Qualification is the process that assesses the certainty of a deal closing at a certain time with a certain value. A strictly-enforced, clearly-documented, widely-communicated sales qualification process improves the predictability of a sales funnel. There are many qualification methodologies available in the market, each claiming they’re the best for xyz, and while they have their nuances, they all try to answer the following five questions for a company selling to a customer:


  1. Is there value that the company can deliver to this customer? Does the customer have a quantifiable problem that the company can fix? Value is unique per customer and depends on their challenges

  2. Does the customer have any sense of urgency to address their problem? What’s happened recently that is driving this deal from the customer’s side?

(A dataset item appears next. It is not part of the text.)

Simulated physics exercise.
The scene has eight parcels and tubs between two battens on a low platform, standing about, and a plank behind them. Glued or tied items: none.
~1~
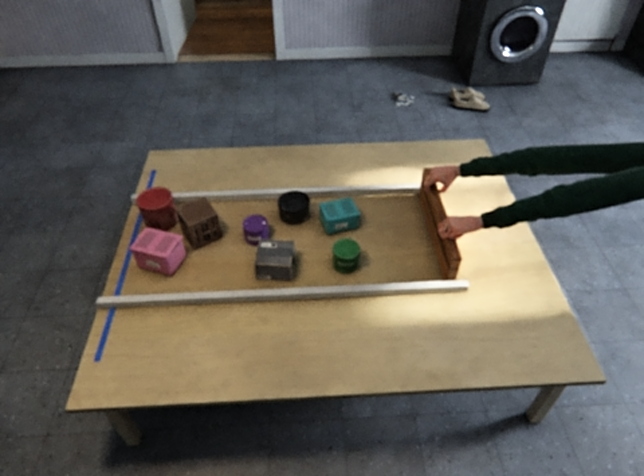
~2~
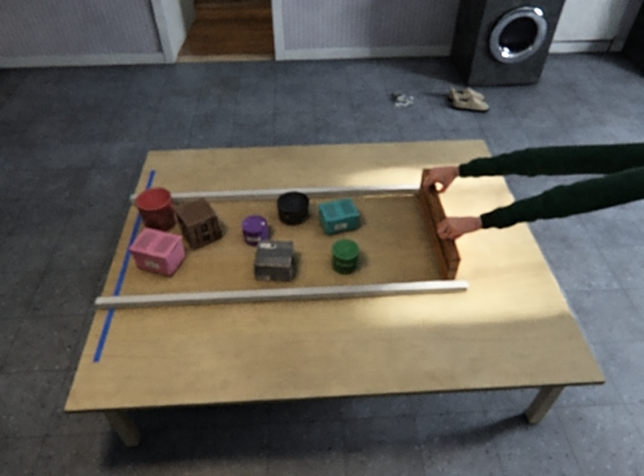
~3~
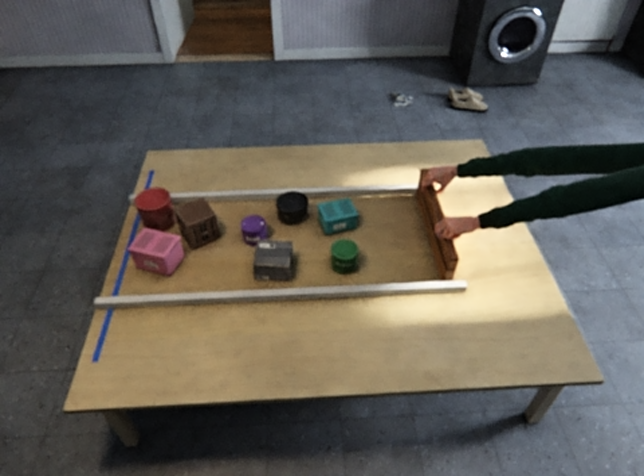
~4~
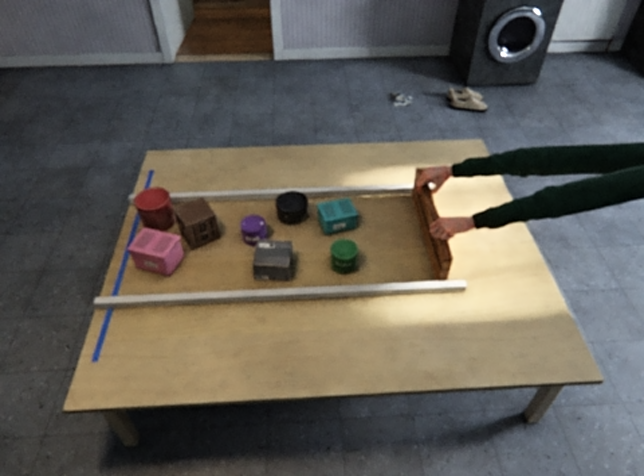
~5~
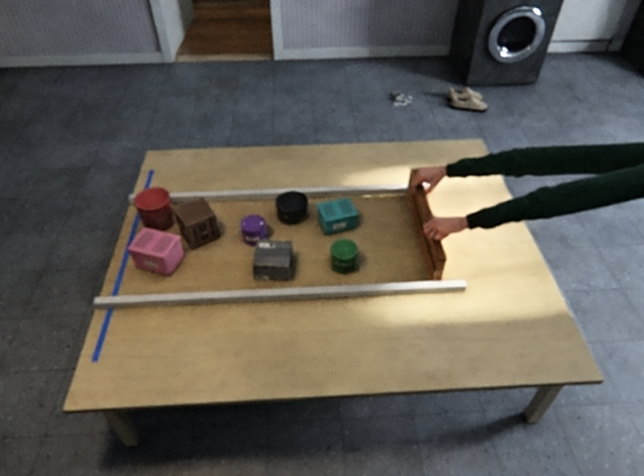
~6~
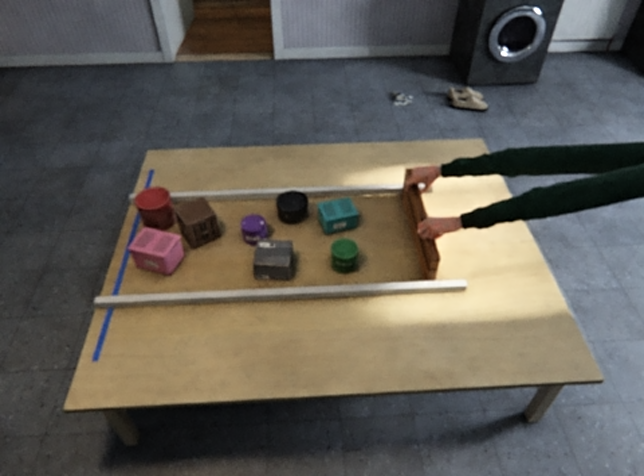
On a low wooden platform in a grey-floored room, eight small tubs and boxes stand scattered between two pale battens, with a blue tape line at the left. From the right, two dark-sleeved arms hold an upright plank and slide it slightly leftward, while the objects stay in place, untouched.
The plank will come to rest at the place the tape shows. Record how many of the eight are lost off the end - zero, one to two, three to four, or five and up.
Lost off the end: Five and up.
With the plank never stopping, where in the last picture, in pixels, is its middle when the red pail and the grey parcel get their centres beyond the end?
The middle sits near (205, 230) for the first and near (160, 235) for the other.
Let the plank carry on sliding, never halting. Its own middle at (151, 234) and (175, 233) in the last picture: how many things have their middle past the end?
5 and 2 past the end.
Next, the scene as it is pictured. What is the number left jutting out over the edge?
Tally: 1.
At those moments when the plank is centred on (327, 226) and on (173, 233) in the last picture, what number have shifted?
At the first spot the count is 3, and at the second it is 8.
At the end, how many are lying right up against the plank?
1 touch it.
Soon after, none off yet; red pail at rest near (156, 210); pink tote at rest near (158, 252); brown crate at rest near (198, 223).
Then, none off yet; red pail at rest near (156, 210); pink tote at rest near (158, 252); brown crate moved a little near (188, 227).
Further on, none off yet; red pail tipped well over near (98, 219); pink tote tipped a little near (97, 251); brown crate moved well along near (137, 232).
At rest, the number that fall off is five or more; fallen, green pail, turquoise tote, black pail, grey parcel, brown crate, pink tote and red pail.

  3. Is the company dealing with the correct person from the customer? Does that person own/influence/oversee the procurement process? Can they open doors internally, and guide the company down the best path? Are they giving the company a fair chance?

  4. Does the customer have a budget set, or can they secure the budget, for procuring the solution?

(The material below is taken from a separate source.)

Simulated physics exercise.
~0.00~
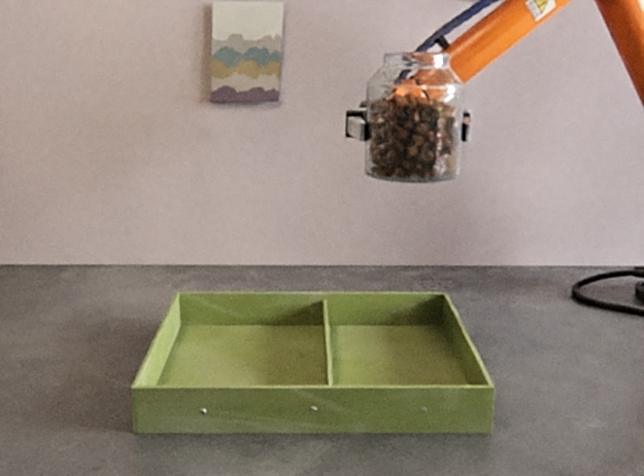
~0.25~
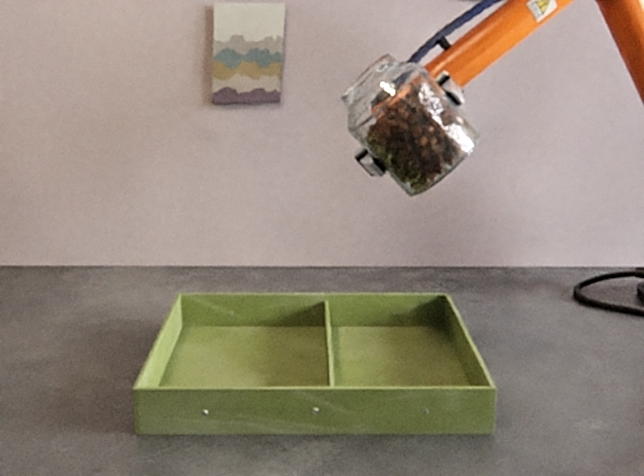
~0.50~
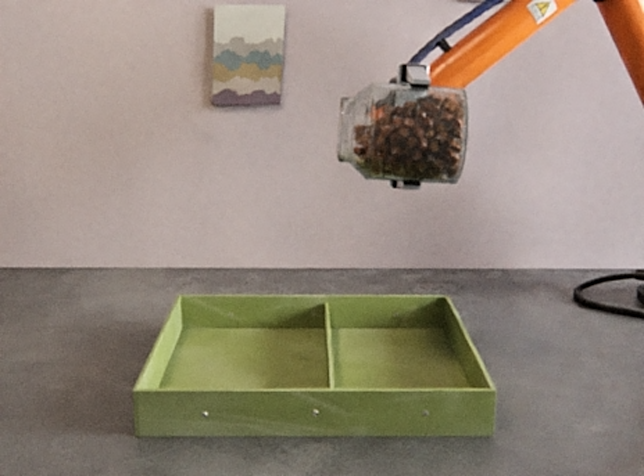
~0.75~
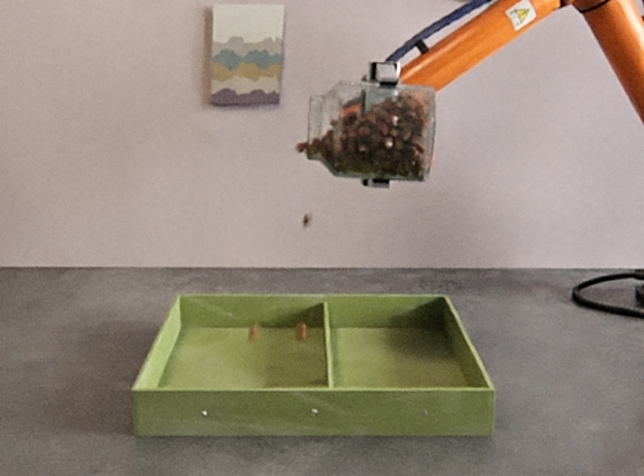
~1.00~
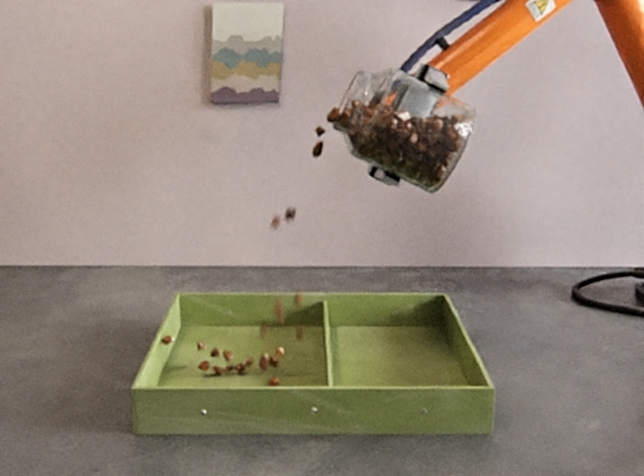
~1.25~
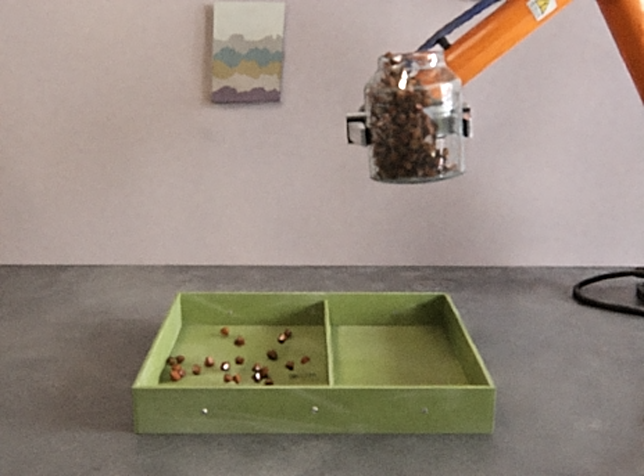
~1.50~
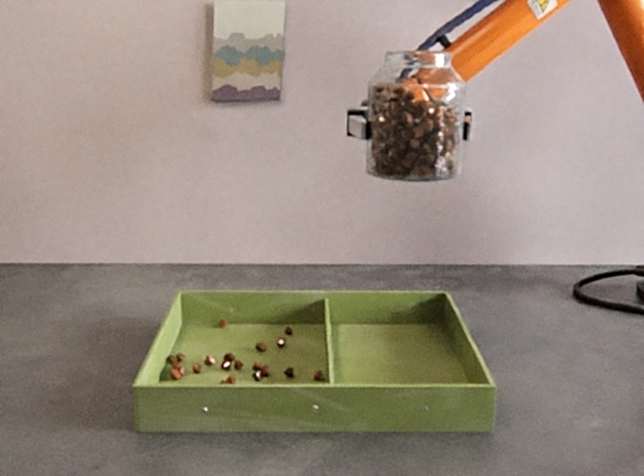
At the start, an orange robot arm holds an upright glass jar of small brown pellets above a green tray divided into two parts on a grey table. The arm tips the jar to the left until it lies on its side, with the pellets still inside. It then shifts the jar left, and a few pellets drop from the mouth into the tray's left part. More tumble out as the jar moves back right and begins to tilt upright. Finally, the jar stands upright again, still holding most of its pellets, while a small scattering rests in the left part and the right part stays empty.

  5. Does the company understand the customer’s buying process? What’s the sequence of steps needed to get to the order: documents needed, demos, response to RFP, signatories, etc., and the time this process typically needs?


If the answer to any of these questions is a no, the deal is not well-qualified. In the next post I’ll talk a bit more about how to get answers to these questions. An important note about qualification: no outlook is 100% certain, even a well-qualified deal might still slip or change in value. The aim of qualification is not to guarantee all deals, but to improve the close rate and predictability on average.


Qualification is near and dear to my heart, and at kyadah I spend a lot of time to understand a company’s business and help them adopt or build their own qualification process.


A final point to to stress: qualification is not a box-ticking exercise, it’s an effort by the sales team to move a deal from partially or weakly qualified to fully qualified. A less than full qualification only means that the deal might not close at a specific time and value; it doesn’t necessarily mean it should be dropped without considering improving the qualification, as follows:

  1. If there is no immediate problem to fix, no value to address, is there a way to go deeper with the customer? Talk to other stakeholders? Uncover challenges the customer didn’t know about?

  2. If there is no apparent sense of urgency, can it be uncovered? Sharing use cases that stress the risk/reward balance? Highlighting competitive threats? Stressing upcoming regulatory changes?

  3. If the current champion isn’t the correct person, can the sales team ask for internal referrals? Can they help this champion to become an internal champion by acting as value creator for other users? Can other stakeholders be accessed?

  4. If there is no budget, can the sales team help build the business case? Can the commercial offer better align with the budget cycle? Can other financial models be presented?

  5. If the buying process isn’t clear, it can be clarified. Persistently asking the right questions will build a more robust understanding of the process and how long things will take


In short, an unqualified deal doesn’t mean an instant drop. At kyadah we consider qualification the roadmap to ensure that a deal (a) will close (b) at a specific time (c) at a specific value. A sales team’s efforts should be focused on improving all the points above: more value, more urgency, a wider network in the account, more financial impact, and tighter control of the buying process. Only when the efforts to improve the above fail should the deal be qualified out.